Siap-Siap RI Kipas-Kipas Duit dari Aluminium, Nyusul Nikel!
Jakarta, CNBC Indonesia - Indonesia berpotensi bakal mendapat keuntungan dari program hilirisasi produk mineral yang saat ini tengah digencarkan. Setelah nikel, produk aluminium diproyeksi akan memberikan nilai tambah yang cukup signifikan.
Deputi Bidang Koordinasi Investasi dan Pertambangan Kemenko Bidang Kemaritiman dan Investasi Septian Hario Seto mengatakan, selain nikel, pemerintah juga mendorong agar smelter mineral seperti aluminium mulai berkembang pesat. Bahkan, pembangunan proyek smelter aluminium untuk kapasitas 500 ribu ton per tahun di Kalimantan Utara tengah berjalan.

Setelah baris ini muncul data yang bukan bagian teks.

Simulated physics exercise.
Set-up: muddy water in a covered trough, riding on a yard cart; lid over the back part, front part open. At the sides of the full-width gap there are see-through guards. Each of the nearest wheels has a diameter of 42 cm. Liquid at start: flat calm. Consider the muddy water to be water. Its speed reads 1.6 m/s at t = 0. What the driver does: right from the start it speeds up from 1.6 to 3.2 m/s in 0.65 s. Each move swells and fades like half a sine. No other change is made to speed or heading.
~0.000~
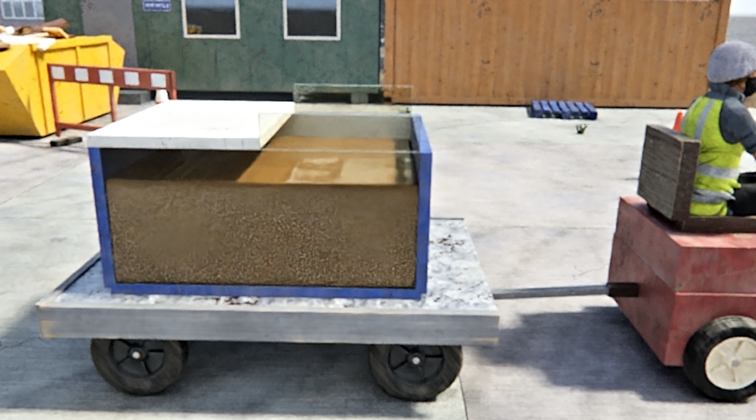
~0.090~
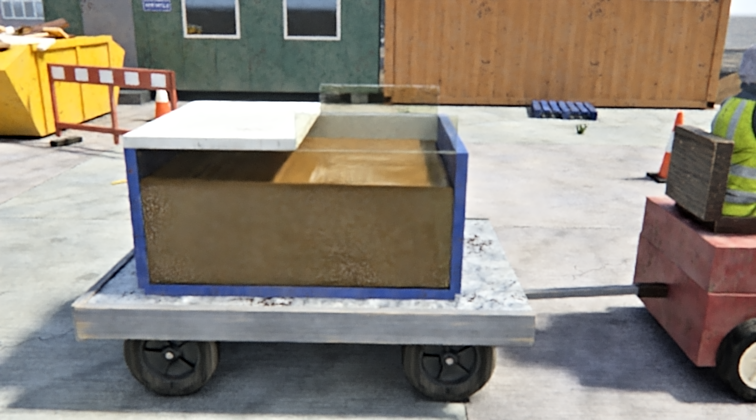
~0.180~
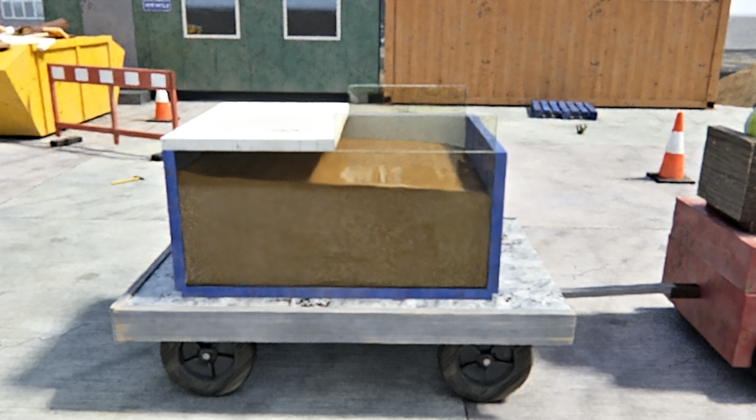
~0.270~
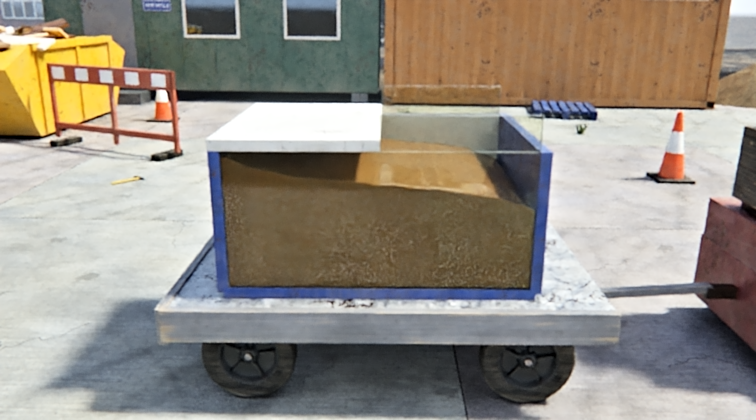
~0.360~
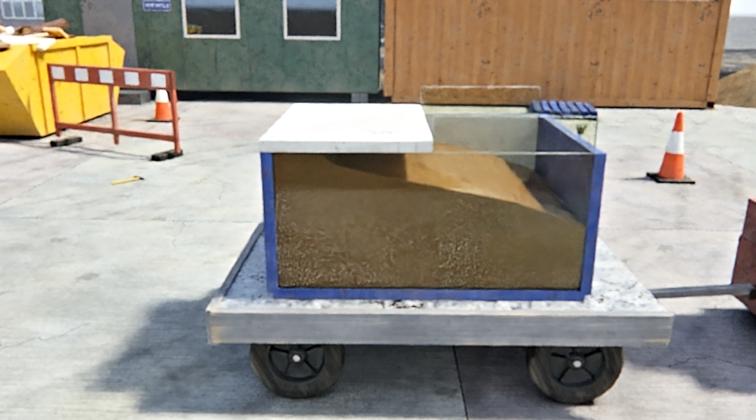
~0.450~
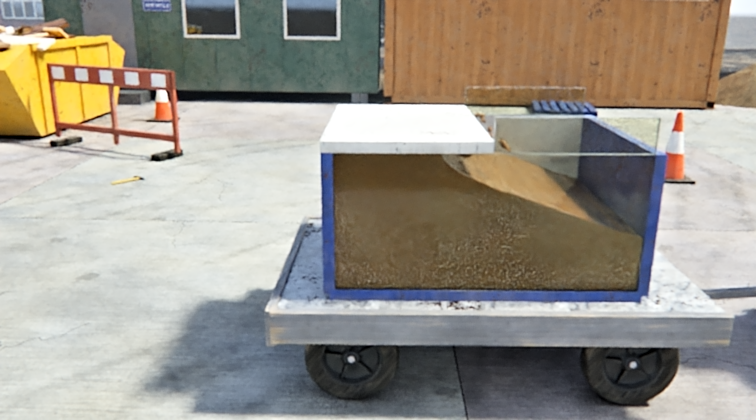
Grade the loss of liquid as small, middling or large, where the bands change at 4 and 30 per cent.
The loss grades as small.
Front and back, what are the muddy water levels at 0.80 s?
About 36 cm in front and 56 cm behind.
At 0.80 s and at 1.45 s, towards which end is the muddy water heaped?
Earlier it favours the rear side, later the forward side.
Then, 0.80 s in, the surface stands 56 cm at the back and 36 cm at the front; nothing has left.
Then, 1.15 s in, the surface stands 42 cm at the back and 58 cm at the front; nothing has left.
Then, 1.45 s in, the surface stands 35 cm at the back and 53 cm at the front; nothing has left.
Then, 3.54 s in, nothing has left.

"Sudah ada beberapa automotive company yang tertarik untuk melakukan offtake (membeli) terhadap aluminium produknya karena ini juga akan menggunakan salah satunya menggunakan hydropower," ungkapnya dalam acara Closing Bell CNBC Indonesia, Rabu (28/9/2022).
Sehingga, Seto menilai bahwa industri aluminium di dalam negeri akan berkembang ke depannya. Apalagi, lanjutnya, tidak hanya ada di Kalimantan Utara saja, namun smelter aluminium juga sudah ada di Kawasan Ekonomi Khusus (KEK) Galang Batang, Kabupaten Bintan, Kepulauan Riau.
"Jadi saya kira aluminium sebentar lagi akan ikut mengejar ya, ngejar nikel," kata dia.
Seperti diketahui, aluminium merupakan produk jadi dari bahan mineral bauksit. Saat ini Pemerintah Indonesia masih mengizinkan ekspor bauksit. Kendati demikian, Presiden Joko Widodo (Jokowi) menegaskan berkali-kali bahwa pemerintah akan segera menghentikan ekspor bahan mentah, termasuk bauksit.
Presiden menginginkan proses pengolahan dan pemurnian bauksit hingga menjadi aluminium dan produk turunan lainnya terjadi di dalam negeri, sehingga nilai tambah dirasakan masyarakat Indonesia, seperti yang terjadi pada nikel.
Jokowi mencatat, karena adanya pelarangan ekspor bijih nikel sejak 1 Januari 2020 dan hanya ekspor produk hasil hilirisasi, pendapatan negara melejit signifikan dari yang sebelumnya hanya US$ 1,1 miliar atau Rp 15 triliunan pada tahun 2017-an menjadi US$ 20,9 miliar atau Rp 360 miliar pada tahun 2021.
Komoditas bauksit bisa diolah menjadi produk aluminium yang biasa digunakan untuk keperluan konstruksi/ bangunan, peralatan mesin, transportasi, kelistrikan, kemasan, barang tahan lama, dan lainnya.
Bila Indonesia benar-benar mengolah bauksit menjadi produk jadi siap pakai tersebut, maka tak terbayangkan nilai tambah yang dihasilkan negeri ini akan jauh berlipat-lipat dibandingkan hanya memproduksi dan menjual barang mentah bauksit ini.
Berdasarkan data Booklet Bauksit 2020 Kementerian Energi dan Sumber Daya Mineral (ESDM), mengolah data USGS Januari 2020, jumlah cadangan bauksit Indonesia mencapai 1,2 miliar ton atau 4% dari cadangan bijih bauksit dunia yang sebesar 30,39 miliar ton.
Adapun pemilik cadangan bijih bauksit terbesar di dunia yaitu Guinea mencapai 24%, lalu Australia menguasai 20%, Vietnam 12%, Brazil 9%, dan kemudian di peringkat kelima ada Jamaika 7%.
Berdasarkan data Kementerian ESDM ini, jumlah sumber daya bijih terukur bauksit Indonesia mencapai 1,7 miliar ton dan logam bauksit 640 juta ton, sementara cadangan terbukti untuk bijih bauksit 821 juta ton dan logam bauksit 299 juta ton.
"Indonesia memiliki cadangan bauksit nomor 6 terbesar di dunia, artinya Indonesia berperan penting dalam penyediaan bahan baku bauksit dunia," tulis Booklet Bauksit 2020 tersebut.